After a narrated explanation of our space program, this hops right into some more narration from a man living in the year 2000 reminiscing about a woman he'd met and lost several years ago. We now head back to 1998 just as the first manned spaceship to Venus has set off on a 26 million mile trip. Tragedy had befallen a previous attempt when a meteor hit it and caused an explosion, killing everyone on board. This follow-up attempt in a rocket has just two passengers; astronaut Howard Sherman ("Ralph Phillips" / Yuriy Sarantsev) and ship captain Alfred Kerns ("James David" / Georgiy Teykh). They're able to get away with such a small crew because Kerns' invention, "Robot John," does much of the work. Listening intently from home base are Commander Billy Lockhart ("Roberto Martelli" / Vladimir Yemelyanov) and astronauts Hans Walters ("Murray Gerard" / Georgi Zhzhyonov) and Andre Furneaux ("Aldo Romani" / Gennadi Vernov); whose job it is to help out the other mission if things go haywire again. And, of course, they do go haywire. Listening to the sounds of the other ship crashing landing over their radio, the rescue mission is underway.






On their way there, Furneaux (the narrator) wonders "... if maybe there wasn't some reason Venus had been named after the Goddess of Love." Foreshadowing! The men finally land, get an adequate oxygen content reading (uh huh) and set out looking for the other ship. They hear strange, siren-like calls, have an encounter with a man-eating tentacled plant and get in their hovering "space car" to do some sight-seeing, where they spot a dinosaur. Meanwhile, Sherman, Kerns and Robot John are out and about looking for shelter. They encounter vicious upright-walking lizard people and eventually find some caves hidden behind a waterfall where they can hide out until they're rescued. The other astronauts encounter various other creatures like a Pterodactyl, an octopus and a dinosaur.




Meanwhile, near an ocean live a handful of fabled, mermaid-like "prehistoric women." These ladies are fair-haired, hot and decked out in clamshell bras and hip-hugging spandex pants with flared bottoms. They lounge around on the rocks catching some sun, feast on raw fish, spy on the landed astronauts, worship the Pterodactyl God "Ptera" and have a memorial service for one of their fallen reptilian friends after one of the astronauts shoots it with a laser. The queen, Moana (Mamie Van Doren), plots revenge on the astronauts for shooting one of their birds, so the ladies pray to the "God of the Fire Mountain" and cause a volcanic eruption.
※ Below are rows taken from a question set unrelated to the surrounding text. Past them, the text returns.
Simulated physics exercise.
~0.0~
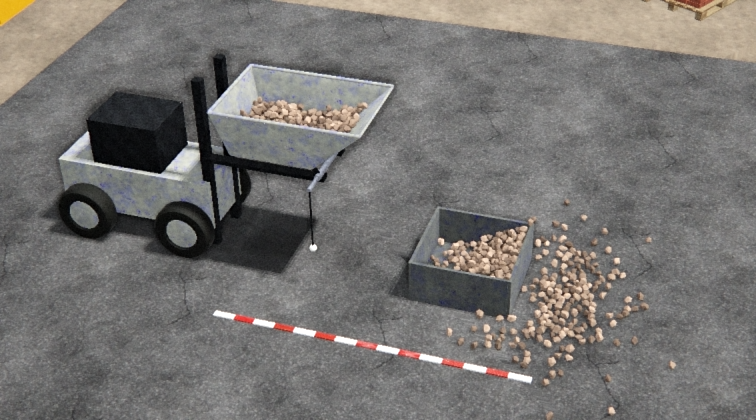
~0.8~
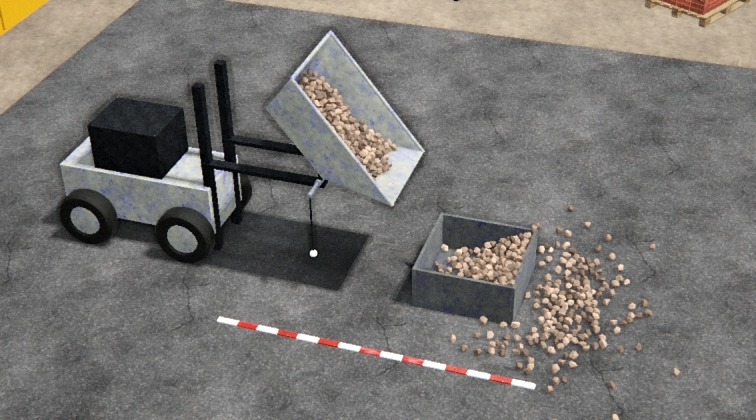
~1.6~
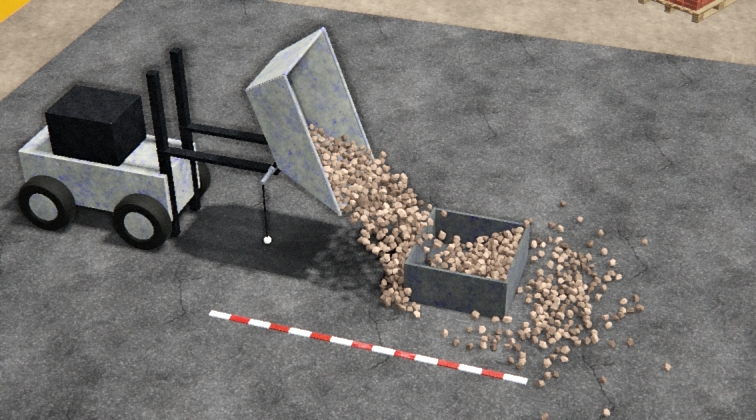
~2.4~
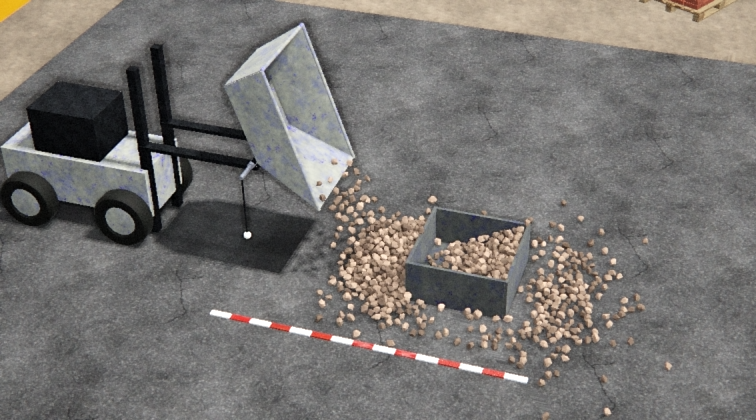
A pale, speckled skip full of light brown stones sits raised on the black forks of a small four-wheeled forklift at left, seen from above on cracked grey paving. To the right stands an open dark grey bin, partly filled, with stones scattered beyond it and a red and white striped bar lying in front. The skip tips steeply towards the bin while its stones stay inside. The forklift then backs away left as the load pours out, landing mostly short of the bin. Finally the skip hangs tilted, nearly empty, above a broad heap against the bin's near side.
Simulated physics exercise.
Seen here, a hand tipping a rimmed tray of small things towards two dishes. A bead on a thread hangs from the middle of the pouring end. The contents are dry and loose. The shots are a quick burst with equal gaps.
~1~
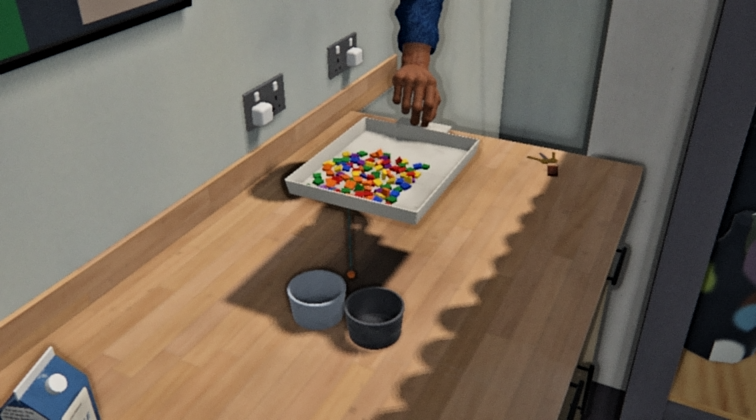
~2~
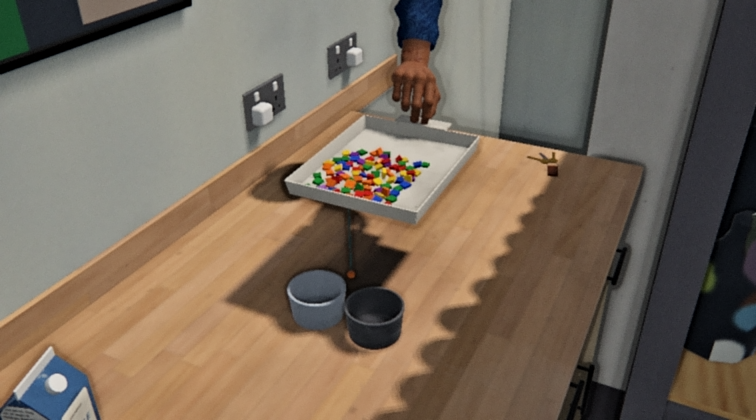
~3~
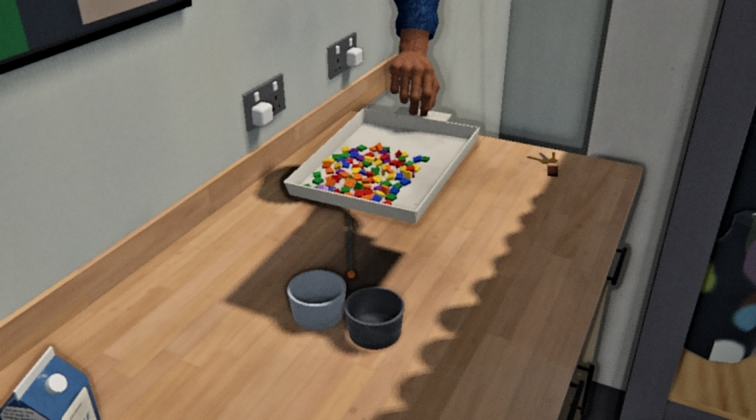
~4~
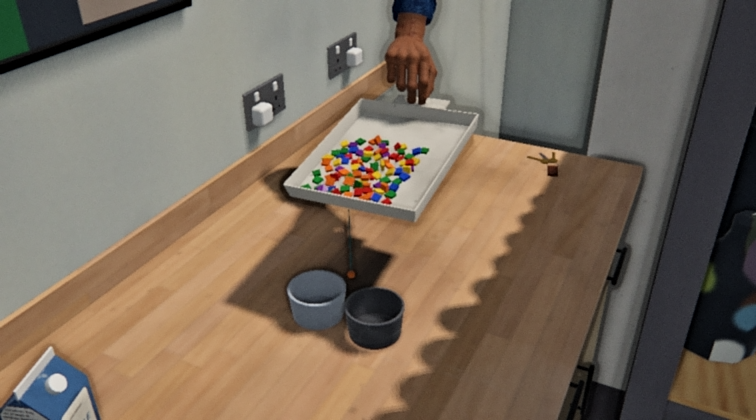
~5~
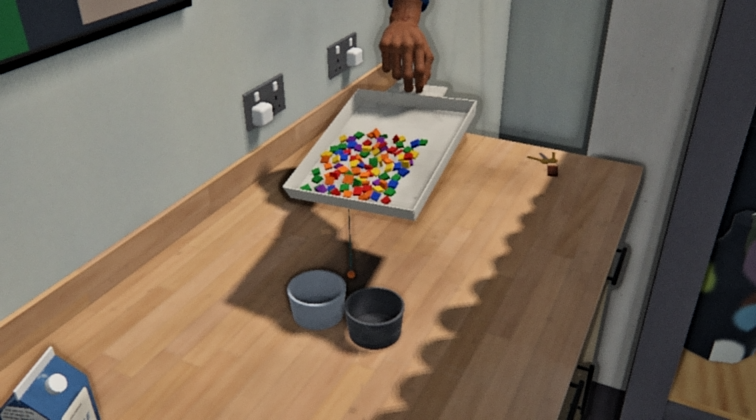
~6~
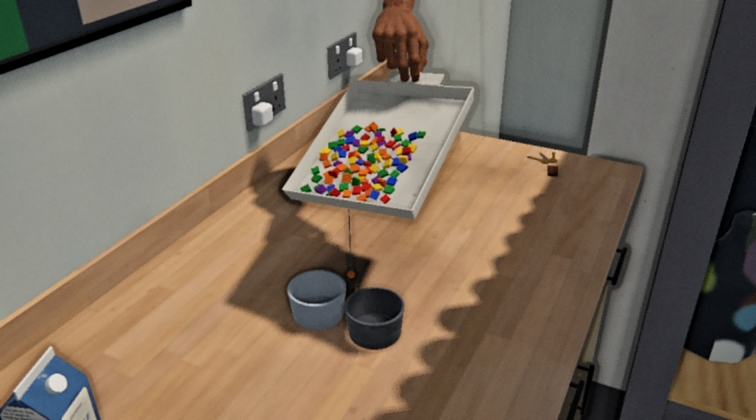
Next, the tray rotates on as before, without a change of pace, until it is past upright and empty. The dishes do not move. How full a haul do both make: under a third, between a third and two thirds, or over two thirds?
In the dishes lies between a third and two thirds of it.
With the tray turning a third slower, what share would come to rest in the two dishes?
Some 50 per cent.
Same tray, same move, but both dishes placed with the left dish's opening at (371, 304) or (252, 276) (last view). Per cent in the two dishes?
Near 0 % and 70 %.
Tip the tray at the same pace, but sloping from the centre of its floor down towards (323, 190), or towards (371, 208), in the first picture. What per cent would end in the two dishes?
The first gives 30 %, the second 50 %.
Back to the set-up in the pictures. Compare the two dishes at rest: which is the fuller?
It is the left-hand dish.
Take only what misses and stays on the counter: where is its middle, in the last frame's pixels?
Around (271, 317).
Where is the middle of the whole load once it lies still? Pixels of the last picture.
Around (307, 311).
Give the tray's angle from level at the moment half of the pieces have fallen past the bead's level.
Around 115° of tilt.
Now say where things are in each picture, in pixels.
The first frame shows corners of the pouring end at (289, 179) and (416, 210), level; middle of the load at (364, 177), mosaic tiles; left dish at (303, 314); right dish at (361, 333); bead on its thread at (351, 275).
The second frame shows corners of the pouring end at (289, 180) and (415, 210), level; middle of the load at (364, 176).
The third frame shows corners of the pouring end at (288, 181) and (415, 209), tipped barely, lowest at the left corner; middle of the load at (364, 173).
The fourth frame shows corners of the pouring end at (287, 183) and (413, 208), tipped a little, lowest at the left corner; middle of the load at (363, 169).
The fifth frame shows corners of the pouring end at (287, 186) and (412, 208), tipped clearly, lowest at the left corner; middle of the load at (362, 166).
The sixth frame shows corners of the pouring end at (286, 188) and (411, 208), tipped clearly, lowest at the left corner; middle of the load at (361, 162); left dish at (303, 314); right dish at (361, 333).
Soon, tray tipped steeply; all on the tray.
A while on, tray tipped past a quarter turn; about two thirds on the tray; a small part in the left dish; a small part outside both; about a quarter in the air.
Towards the end, tray tipped past a quarter turn; about half in the left dish; about half outside both.
Finally, tray tipped past a quarter turn; none in the right dish; about half in the left dish; about half outside both.
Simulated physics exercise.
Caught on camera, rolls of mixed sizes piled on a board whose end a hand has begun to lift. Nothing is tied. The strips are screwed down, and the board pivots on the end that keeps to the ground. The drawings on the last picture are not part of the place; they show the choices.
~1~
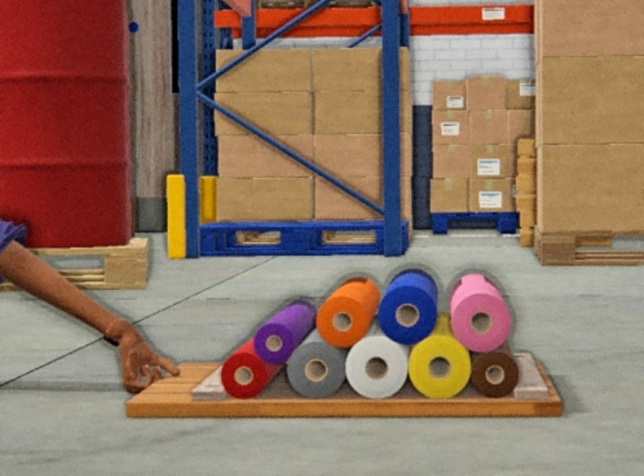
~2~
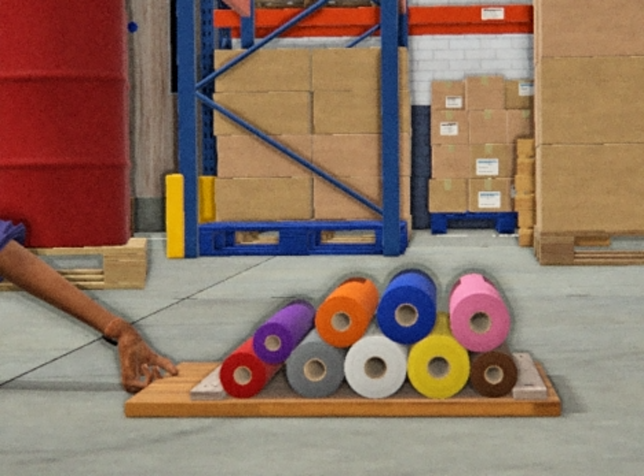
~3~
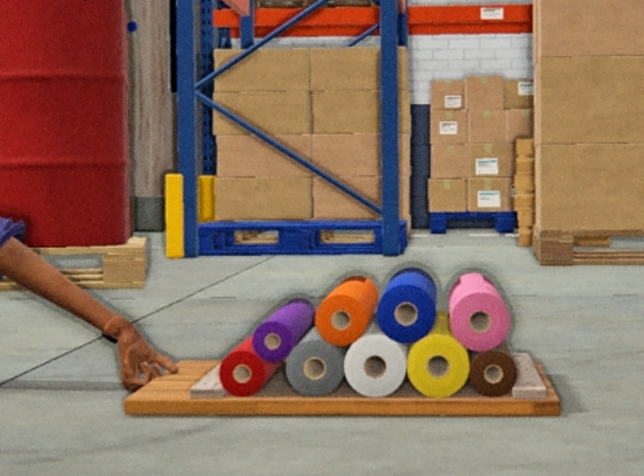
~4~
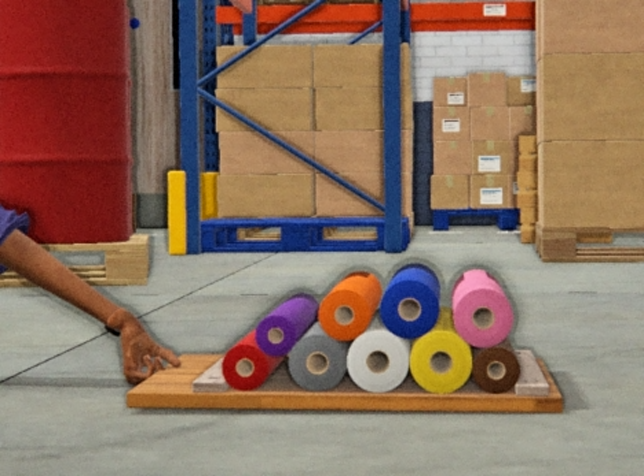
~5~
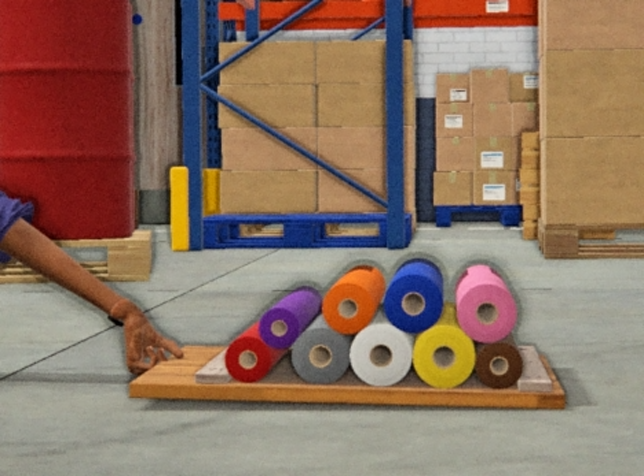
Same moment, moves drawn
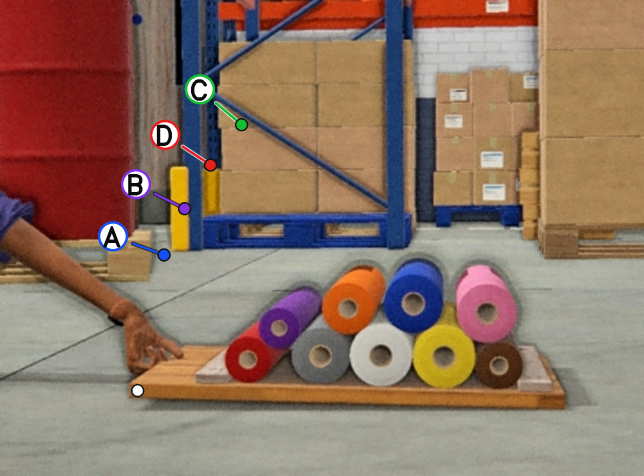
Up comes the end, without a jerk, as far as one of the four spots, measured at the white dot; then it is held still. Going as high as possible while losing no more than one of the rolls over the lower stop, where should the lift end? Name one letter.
At most to B.
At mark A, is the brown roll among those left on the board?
Yes.
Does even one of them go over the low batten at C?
At C: Yes.
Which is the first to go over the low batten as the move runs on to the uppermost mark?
First is the pink one.
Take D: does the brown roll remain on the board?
No, with D.
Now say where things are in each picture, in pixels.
Yellow roll (440, 367); brown roll (495, 375); purple roll (274, 343), in the first picture.
Purple roll (273, 343); orange roll (342, 321), in the second picture.
Board (350, 381); red roll (243, 373); grey roll (315, 369), in the third picture.
Board (353, 376); red roll (245, 368); grey roll (318, 363), in the fourth picture.
Board (355, 370); red roll (248, 359); grey roll (321, 356), in the fifth picture.
On the marked copy, A at (164, 255); B at (185, 209); C at (242, 125); D at (210, 165); the white dot at (138, 391).
Taking B. A third of the way, board at 16°.
Two thirds of the way, board at 27°.
When it is over, board at 27°, one over the low batten (pink).
As for the rest, A one over the low batten (pink); C nine over the low batten; D nine over the low batten.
Can the five astronauts escape?






So here's the scoop on this hodgepodge of a production. Producer Roger Corman (credited as "Norman D. Wells" here) had acquired the rights to Pavel Klushantsev's Russian sci-fi adventure PLANETA BUR (or, "Planet of Storms"). Instead of releasing it as is, Corman had the film English-dubbed and re-edited, and let director Curtis Harrington film brand new scenes featuring Basil Rathbone (who was filming Harrington's QUEEN OF BLOOD at the same time) and Faith Domergue to add to it. The resulting film was released in 1965 as VOYAGE TO THE PREHISTORIC PLANET. Just a few years later, Corman allowed another director, a young Peter Bogdanovich (billed as "Derek Thomas" and probably also the credited writer, "Henry Ney") to tinker around with the footage again to create a second all-"new" feature, which is this one.




All of the space footage and scenes with the astronauts (i.e. all of the good stuff) is from Planeta Bur. In addition, a few effects were swiped from the BATTLE BEYOND THE SUN; another Russian sci-fi film made in 1959 that Corman purchased the rights to. The scenes with the nine "prehistoric women" are Bogdanovich's. He also added new narration to the film to weave his footage in with the old footage. Any time I watch a film that's been tinkered around with and been re-released as something else, I never weigh the original footage into my score; just how well the new footage complements or enhances the old footage. In this case, that's not very well. Not to say this isn't enjoyable to watch. It is. There's a lot of fun to be had here, but almost all of that comes from the original Russian film, which I am now hyped to see based on what I've seen here.






Just one year after working on this, Bogdanovich hit it big with the excellent and still timely TARGETS (1968). Not long after that he'd become the critics new It Boy with such Oscar-winning films as The Last Picture Show (1971) and Paper Moon (1973).